How do you define the best?

In most competitive sports, it would seem that the winner is always the best. Though, I think there is room for argument there. Sure the opposing team may have won, but that doesn’t necessarily mean they have the best talent used in the best plays, does it? Even the best have an off day, right?

This may come as a shock to you, but I’m not a competitive person. It’s probably why I am the queen of one year when it came to sports. I tried soccer for one year. I played basketball for one year. I took tennis for one year. I played softball one year. I was on swim team for one year. See the pattern? I always finished the year, but it wasn’t always fun. I really didn’t have the drive to care if we won or lost. The only thing I did longer than a year was dance. I danced for about 8 years. Go figure that my longest lasting activity was non-competitive.

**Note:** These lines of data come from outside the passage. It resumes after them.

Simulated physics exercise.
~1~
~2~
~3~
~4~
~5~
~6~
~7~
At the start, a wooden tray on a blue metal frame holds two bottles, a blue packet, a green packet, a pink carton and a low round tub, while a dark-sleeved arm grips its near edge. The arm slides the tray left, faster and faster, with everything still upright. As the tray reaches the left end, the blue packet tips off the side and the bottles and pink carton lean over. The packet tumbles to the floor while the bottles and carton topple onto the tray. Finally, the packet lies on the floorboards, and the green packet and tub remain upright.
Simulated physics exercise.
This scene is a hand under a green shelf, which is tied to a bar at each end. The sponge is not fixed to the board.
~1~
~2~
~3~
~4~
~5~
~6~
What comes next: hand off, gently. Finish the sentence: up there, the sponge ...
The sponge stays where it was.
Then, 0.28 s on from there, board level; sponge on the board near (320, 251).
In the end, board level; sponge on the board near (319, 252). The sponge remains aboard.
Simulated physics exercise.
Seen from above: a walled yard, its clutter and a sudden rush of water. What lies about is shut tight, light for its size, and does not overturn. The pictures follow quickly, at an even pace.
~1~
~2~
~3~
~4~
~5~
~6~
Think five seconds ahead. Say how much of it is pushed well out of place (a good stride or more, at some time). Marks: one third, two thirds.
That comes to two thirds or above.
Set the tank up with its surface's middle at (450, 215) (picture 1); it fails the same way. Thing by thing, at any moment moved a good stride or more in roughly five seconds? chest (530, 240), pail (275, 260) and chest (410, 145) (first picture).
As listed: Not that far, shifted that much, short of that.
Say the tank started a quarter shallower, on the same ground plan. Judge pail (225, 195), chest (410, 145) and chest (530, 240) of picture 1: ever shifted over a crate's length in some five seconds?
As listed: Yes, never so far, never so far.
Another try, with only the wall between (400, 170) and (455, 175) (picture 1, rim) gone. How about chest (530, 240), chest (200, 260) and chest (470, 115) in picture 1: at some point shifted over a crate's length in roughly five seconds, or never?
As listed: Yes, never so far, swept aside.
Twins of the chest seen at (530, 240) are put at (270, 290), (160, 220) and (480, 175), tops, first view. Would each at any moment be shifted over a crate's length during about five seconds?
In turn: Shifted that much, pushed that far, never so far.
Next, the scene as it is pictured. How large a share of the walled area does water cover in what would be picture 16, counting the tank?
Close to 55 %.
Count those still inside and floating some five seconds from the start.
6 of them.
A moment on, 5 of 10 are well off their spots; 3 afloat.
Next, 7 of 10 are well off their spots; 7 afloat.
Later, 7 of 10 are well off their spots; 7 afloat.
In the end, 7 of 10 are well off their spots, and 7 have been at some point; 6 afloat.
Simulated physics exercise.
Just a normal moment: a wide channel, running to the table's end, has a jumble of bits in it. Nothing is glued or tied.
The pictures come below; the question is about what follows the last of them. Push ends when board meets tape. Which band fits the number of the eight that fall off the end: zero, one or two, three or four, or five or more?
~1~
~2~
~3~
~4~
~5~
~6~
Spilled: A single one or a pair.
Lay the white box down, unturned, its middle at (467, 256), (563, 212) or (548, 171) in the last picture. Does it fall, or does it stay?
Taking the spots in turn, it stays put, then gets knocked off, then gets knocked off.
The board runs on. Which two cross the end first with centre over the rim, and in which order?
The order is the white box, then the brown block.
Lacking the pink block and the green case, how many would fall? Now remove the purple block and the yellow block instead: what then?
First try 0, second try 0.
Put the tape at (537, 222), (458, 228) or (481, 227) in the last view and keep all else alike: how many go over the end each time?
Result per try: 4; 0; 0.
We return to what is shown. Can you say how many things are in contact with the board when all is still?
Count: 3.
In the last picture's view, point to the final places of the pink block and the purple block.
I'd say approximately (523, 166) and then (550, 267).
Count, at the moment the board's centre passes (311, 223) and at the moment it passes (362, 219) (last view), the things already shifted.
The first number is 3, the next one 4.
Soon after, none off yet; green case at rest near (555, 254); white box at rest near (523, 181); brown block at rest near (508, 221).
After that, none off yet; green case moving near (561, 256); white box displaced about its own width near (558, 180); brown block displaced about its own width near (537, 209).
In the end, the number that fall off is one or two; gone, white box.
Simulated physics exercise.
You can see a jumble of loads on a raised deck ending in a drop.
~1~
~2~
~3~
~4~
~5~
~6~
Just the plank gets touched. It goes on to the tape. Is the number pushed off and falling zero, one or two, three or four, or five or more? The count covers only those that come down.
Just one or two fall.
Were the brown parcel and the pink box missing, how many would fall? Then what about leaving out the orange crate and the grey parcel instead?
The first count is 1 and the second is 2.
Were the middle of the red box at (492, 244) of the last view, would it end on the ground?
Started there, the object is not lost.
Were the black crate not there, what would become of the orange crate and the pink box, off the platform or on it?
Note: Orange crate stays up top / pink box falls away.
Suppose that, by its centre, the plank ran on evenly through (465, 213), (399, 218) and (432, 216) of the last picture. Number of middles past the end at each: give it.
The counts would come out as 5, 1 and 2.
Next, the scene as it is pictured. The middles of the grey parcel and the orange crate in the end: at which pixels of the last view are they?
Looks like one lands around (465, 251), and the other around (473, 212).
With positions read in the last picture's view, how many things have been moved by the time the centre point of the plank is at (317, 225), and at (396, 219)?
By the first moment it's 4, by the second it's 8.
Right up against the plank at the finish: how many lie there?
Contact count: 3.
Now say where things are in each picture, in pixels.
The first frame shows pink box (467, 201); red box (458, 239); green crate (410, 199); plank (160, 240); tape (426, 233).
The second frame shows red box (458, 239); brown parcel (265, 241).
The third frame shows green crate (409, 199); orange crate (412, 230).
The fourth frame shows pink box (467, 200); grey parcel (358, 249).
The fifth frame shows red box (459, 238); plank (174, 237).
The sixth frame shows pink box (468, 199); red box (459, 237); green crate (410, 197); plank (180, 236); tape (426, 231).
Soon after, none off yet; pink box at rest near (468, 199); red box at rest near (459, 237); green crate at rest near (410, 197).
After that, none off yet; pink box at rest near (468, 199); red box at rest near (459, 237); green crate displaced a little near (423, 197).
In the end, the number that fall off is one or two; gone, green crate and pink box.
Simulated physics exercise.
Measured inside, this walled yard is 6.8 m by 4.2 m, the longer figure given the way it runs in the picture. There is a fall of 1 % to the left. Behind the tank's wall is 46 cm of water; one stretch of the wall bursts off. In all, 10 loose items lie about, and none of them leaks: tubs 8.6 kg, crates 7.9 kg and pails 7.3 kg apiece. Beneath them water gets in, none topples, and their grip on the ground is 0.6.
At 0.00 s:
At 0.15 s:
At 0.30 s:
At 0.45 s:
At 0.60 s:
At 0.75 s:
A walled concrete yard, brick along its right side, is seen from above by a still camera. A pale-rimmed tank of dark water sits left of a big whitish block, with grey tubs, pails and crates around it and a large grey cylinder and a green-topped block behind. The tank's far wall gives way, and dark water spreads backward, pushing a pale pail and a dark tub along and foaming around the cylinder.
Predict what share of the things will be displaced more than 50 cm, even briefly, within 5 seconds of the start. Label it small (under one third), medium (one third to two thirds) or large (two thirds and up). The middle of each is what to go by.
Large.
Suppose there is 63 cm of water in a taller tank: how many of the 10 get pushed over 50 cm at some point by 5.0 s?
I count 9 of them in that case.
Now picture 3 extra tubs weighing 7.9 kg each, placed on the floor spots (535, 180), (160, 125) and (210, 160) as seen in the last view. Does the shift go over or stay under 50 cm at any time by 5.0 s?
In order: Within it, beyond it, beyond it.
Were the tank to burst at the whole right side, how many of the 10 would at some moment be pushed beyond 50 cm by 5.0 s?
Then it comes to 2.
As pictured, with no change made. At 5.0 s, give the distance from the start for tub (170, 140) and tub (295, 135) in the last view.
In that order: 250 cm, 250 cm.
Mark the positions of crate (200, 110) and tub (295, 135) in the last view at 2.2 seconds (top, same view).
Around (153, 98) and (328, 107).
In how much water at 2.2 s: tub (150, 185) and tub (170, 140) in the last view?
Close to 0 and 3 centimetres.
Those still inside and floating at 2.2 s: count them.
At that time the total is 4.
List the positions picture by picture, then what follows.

I’ve never been the best. Maybe that’s due to my lack of competitiveness…but it’s true. I was certainly not the best of any of the above mentioned sports, nor was I close to the best dancer (Katy was and will always be the best dancer I’ve known). I participated in academic competitions – UIL and such, and placed in several events…but I don’t recall ever being first. I did well in school, but wasn’t valedictorian, nor did I graduate college with honors. I made perfect scores on test and papers, but even that didn’t designate me as the best.

I’m not the best daughter, sister or aunt (though I’m Alanna’s favorite…I taught her to say “please, you’re my favorite” when she wanted something and it’s stuck. I’m pretty sure if you asked her she would tell you she has 3 favorite aunts though). I work hard at my job (and succeed most of the time), but I bet I’m not the best HR Director in the world either. If you’ve read much of my blog, you know I’m not the best writer, nor am I the best at consistent blogging. I’m not the best of God’s children, nor do I always make the best decisions.

My intentions are mostly good – but we know about those and their connection to the road to hell. Some days feel like they are more about survival than succeeding. So I guess I wonder…though I may be the best at being me, am I the best I can be?